In the present case, undoubtedly the trial before the Magistrate, suffered from irregularities which we have already set out. The evidence, such as was led, was deficient in important respects, but that could not be a sufficient ground for directing a retrial. If the Sessions Judge, thought that in the interest of justice and for a just and proper decision of the case it was necessary that additional evidence should be brought on record, he should have instead of directing a retrial and reopening the entire proceeding, restored to the procedure prescribed by Section 428(1) of the Code of Criminal Procedure. There is no doubt that if the ends of justice require, the appellate Court, should exercise its power under the said Section.

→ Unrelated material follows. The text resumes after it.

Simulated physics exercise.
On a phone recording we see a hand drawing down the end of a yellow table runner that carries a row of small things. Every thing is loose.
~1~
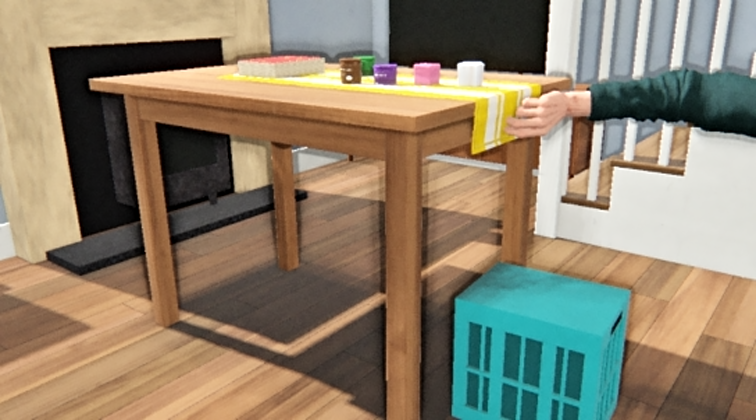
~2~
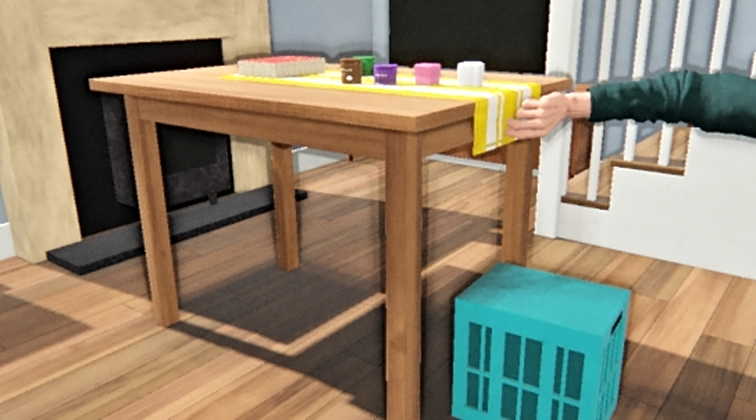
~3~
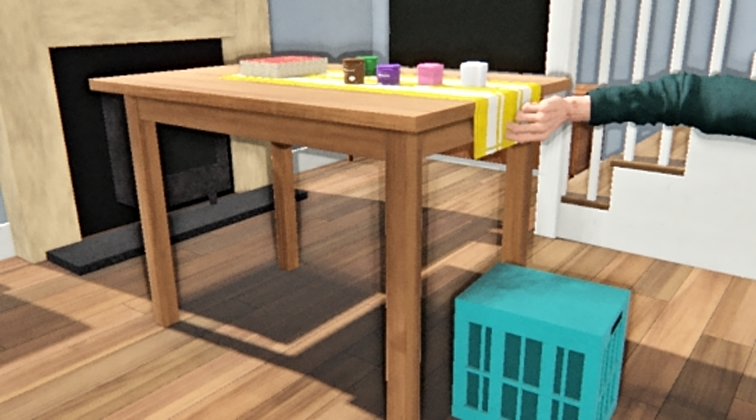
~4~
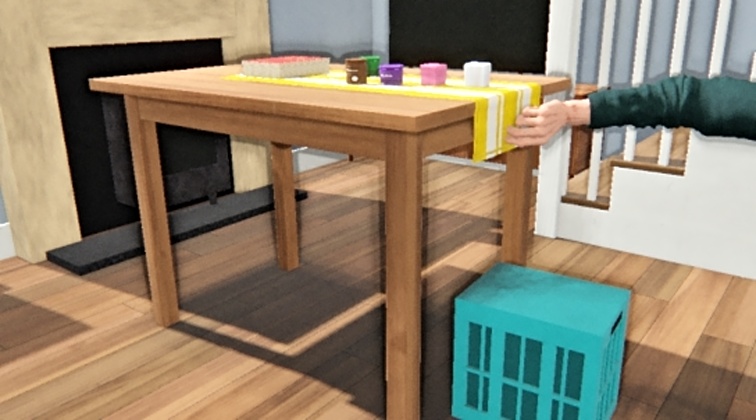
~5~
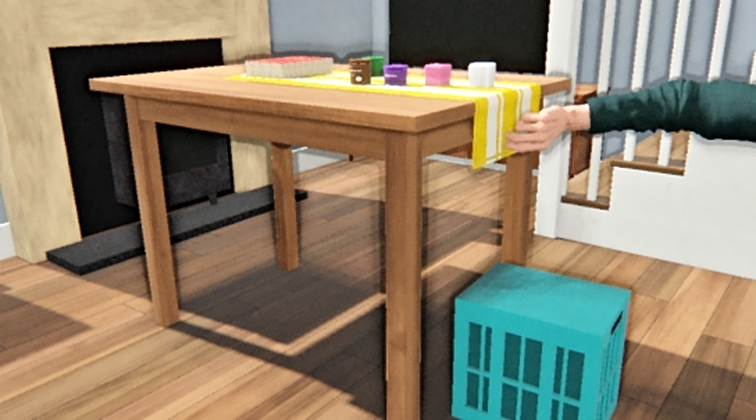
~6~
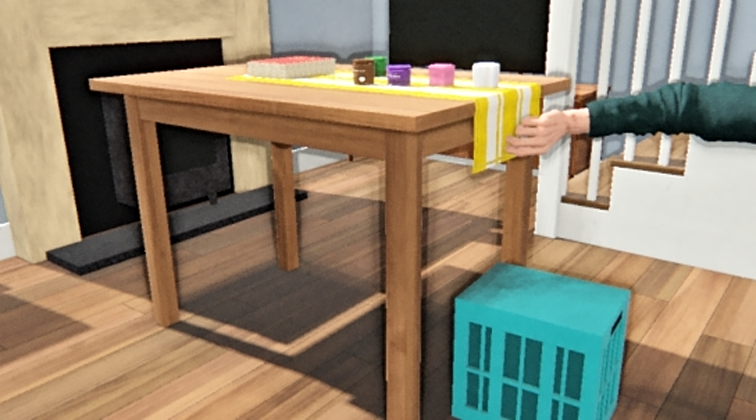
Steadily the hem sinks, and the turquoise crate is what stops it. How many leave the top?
The drop will claim three items.
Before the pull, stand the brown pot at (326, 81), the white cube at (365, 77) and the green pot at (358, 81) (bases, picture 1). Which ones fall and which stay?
Here's how it goes: The brown pot makes it through, the white cube makes it through, and the green pot makes it through.
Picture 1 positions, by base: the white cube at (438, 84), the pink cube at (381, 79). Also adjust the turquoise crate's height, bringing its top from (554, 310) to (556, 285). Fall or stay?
So the white cube leaves, and the pink cube stays there.
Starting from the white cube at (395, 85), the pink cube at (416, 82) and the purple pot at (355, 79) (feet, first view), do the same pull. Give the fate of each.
Start with the white cube, which is lost; next the pink cube, which is lost; last the purple pot, which is kept.
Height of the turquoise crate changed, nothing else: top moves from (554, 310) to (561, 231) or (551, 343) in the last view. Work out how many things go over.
The count: 1 and 4.
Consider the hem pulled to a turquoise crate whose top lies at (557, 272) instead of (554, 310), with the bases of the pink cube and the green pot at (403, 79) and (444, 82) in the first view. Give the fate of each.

5. As it can be seen from the above case the circumstances that should exist for warranting a retrial, must be such that where the trial was undertaken by the Court having no jurisdiction, or trial was vitiated by serious illegality or irregularity on account of the misconception of nature of proceedings and on that account had there been no retrial accused was prevented from leading the evidence material to charge, in such serious circumstances, only, the retrial of the case can be ordered by the appellate Court. The Supreme Court has observed in the above judgments that retrial wipes out the earlier proceedings which will affect the accused because infirmities if any disclosed in the earlier trial, cannot be made use by the accused which will cause great miscarriage of justice. As I observed earlier, the defect pointed out in this case, is not at all fatal and in the nature of the offence committed by the accused a common question put to the accused will not prejudice respondent Nos 1 to 11 on any counts. In these circumstances, retrial ordered by the Court below has to be set aside and the revision deserves to be disposed of by the Revisional Court on merit.

6. In the result, writ petition is allowed.

7. Rule made absolute in term of Prayer Clause (b) and 2nd Addl. Sessions Judge, Sangji is directed to dispose of the Revision Application No. 131 of 1988 on merits according to law, within three months from the date of receipt of this order.